La gomita y la bolsa
La bolsa de plástico, cuando se trata de billetes de curso legal, significa catástrofe.
La primera señal es la goma. Uno va al banco a retirar dinero, digamos que el equivalente de 200 dólares, y le dan un fajo grueso de billetes atados con una goma. Hay que alarmarse cuando una cantidad con un modesto poder de compra adquiere un volumen físico tan notable como para requerir empaquetado. Ir al mercado se convierte en un calvario: los precios suben y la moneda vale cada vez menos. La inflación lleva a la devaluación y, en los casos peores, el desastre se remata con la recesión. Es lo que ocurre hoy en Argentina.
No debería parecernos exótico: es lo que ocurría en España hace 50 años. Por hacer memoria, un dólar costaba 60 pesetas en 1959; en 1999, último año de la divisa española, un dólar costaba 156. En 1977, la inflación rozaba el 30% anual.
La gomita puede ser el umbral de la catástrofe. En 2015 viajé a Venezuela. Cuando fui al aeropuerto para tomar el avión de vuelta llevaba dos fajos de bolívares atados con gomas.
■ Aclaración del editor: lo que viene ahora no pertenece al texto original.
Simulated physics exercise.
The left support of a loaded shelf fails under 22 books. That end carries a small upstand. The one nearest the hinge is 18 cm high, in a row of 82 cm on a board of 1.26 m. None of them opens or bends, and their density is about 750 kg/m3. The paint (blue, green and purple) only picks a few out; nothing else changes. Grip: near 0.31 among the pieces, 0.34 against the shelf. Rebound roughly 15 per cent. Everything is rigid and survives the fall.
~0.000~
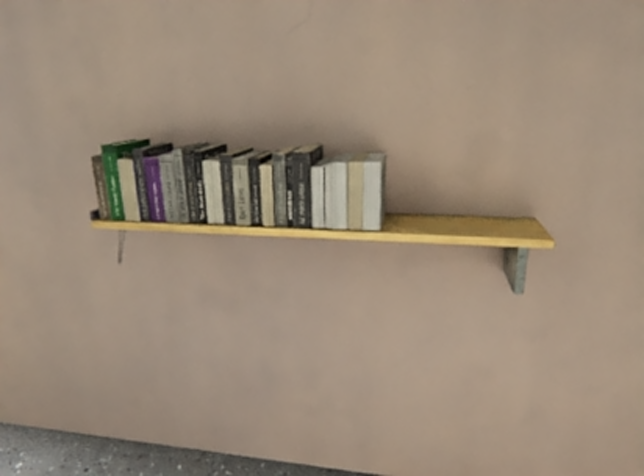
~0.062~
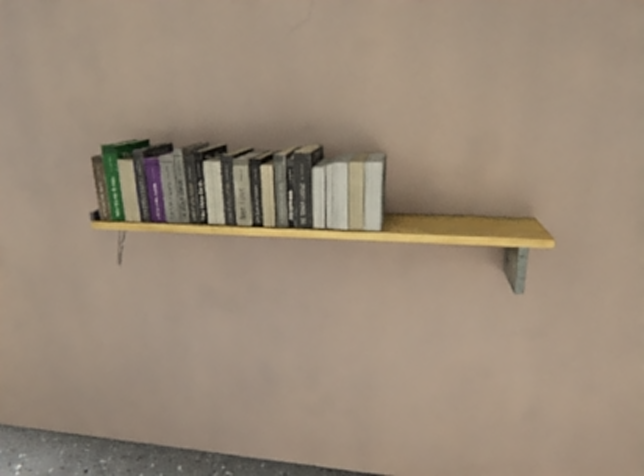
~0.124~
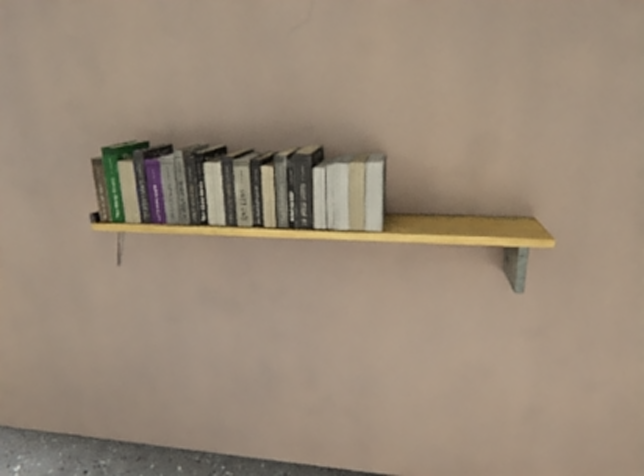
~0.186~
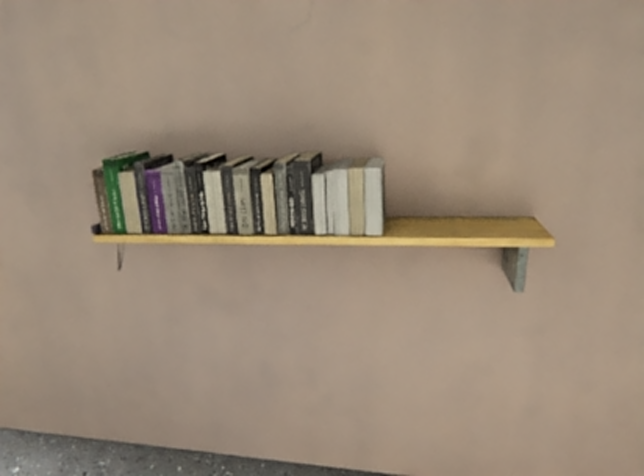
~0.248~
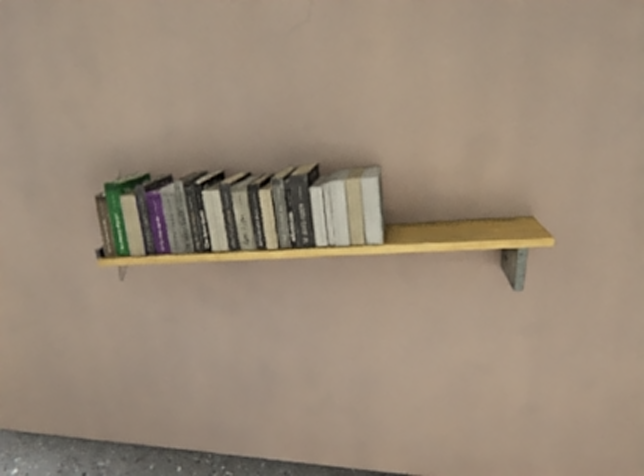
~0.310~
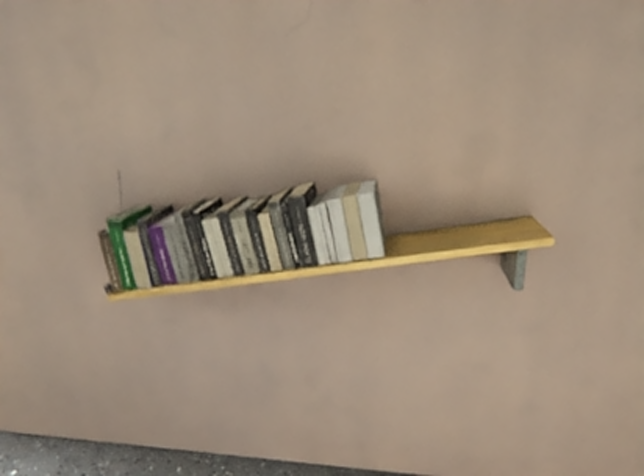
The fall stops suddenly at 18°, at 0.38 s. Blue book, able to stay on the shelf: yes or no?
Yes.
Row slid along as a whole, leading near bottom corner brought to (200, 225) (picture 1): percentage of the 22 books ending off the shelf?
The share would be 0 %.
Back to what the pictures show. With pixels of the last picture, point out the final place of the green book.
About (145, 295).
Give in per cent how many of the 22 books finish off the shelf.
Roughly 0 percent.
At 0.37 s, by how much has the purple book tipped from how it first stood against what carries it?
Rotation: Approx. 0°.
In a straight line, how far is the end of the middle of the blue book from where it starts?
Straight-line shift: Approx. 35 cm.
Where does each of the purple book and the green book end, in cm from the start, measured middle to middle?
Purple ends up 30 cm away; green ends up 40 cm away.
After 0.37 s, none of the 22 books off the shelf, 17 disturbed; blue book 15 mm from its place; green book 16 mm from its place.
In the end (1.1 s), none of the 22 books off the shelf, 22 disturbed; blue book 9° from how it stood; green book 9° from how it stood; purple book 9° from how it stood. From the last view, middles, blue book near (161, 297), green book near (145, 295).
Era lo que iba a costarme, más o menos, una cerveza para entretener la espera. No pude conseguir la cerveza (sí pude ver al caballero que disfrutaba de la última) por un problema de escasez. Aún existía el bolívar y las operaciones de cambio, pongamos de nuevo 200 dólares, requerían el uso de una bolsa de plástico de supermercado.
La bolsa de plástico, cuando se trata de billetes de curso legal, significa catástrofe. O corrupción a lo grande, pero hoy no hablamos de eso. Ya no existe el bolívar, sustituido por el bolívar fuerte (cuando una moneda se apellida “fuerte” significa que es todo lo contrario), y por el bolívar soberano. Cien millones de los antiguos bolívares equivalen, en el nuevo papel, a mil soberanos. Estas cosas ocurren cuando el dinero no vale nada. En Zaire, actualmente Congo, hacia 1995, el equivalente de 100 dólares en moneda local no cabía en una bolsa de basura.
España fue un país de inflación fuerte y moneda débil. La cosa tenía sus ventajas. La economía crecía (partiendo de muy abajo) y resultaba fácil exportar. Durante el fin del franquismo y el inicio de la era constitucional, quienes contrajeron hipotecas a tipo fijo acabaron pagando muy poco por su vivienda: la inflación funcionó como impuesto redistributivo. Eso también ha pasado en Argentina.
En la Europa contemporánea reverdecen los nacionalismos y crecen los recelos hacia el euro. Aproximadamente un tercio de los franceses y de los italianos preferirían perderlo de vista. Es una moneda nacida con taras (la chapuza de Maastricht) y dominada por un solo país (Alemania), y durante la crisis ha ejercido un efecto perverso: como no era posible devaluar la moneda, hubo que devaluar el trabajo y en último extremo a las personas. Ha exigido terribles sacrificios y endeudamientos públicos colosales. ¿Valió la pena? Quizá no. Pero sin él existe el riesgo de la gomita, y de la bolsa de plástico.
Sobran los indicios de que el mundo se adentra en tiempos turbulentos. Y uno se sorprende al experimentar un sentimiento tan conservador como el apego por la divisa fuerte: que al menos exista algo sólido a que aferrarse si llega la tormenta.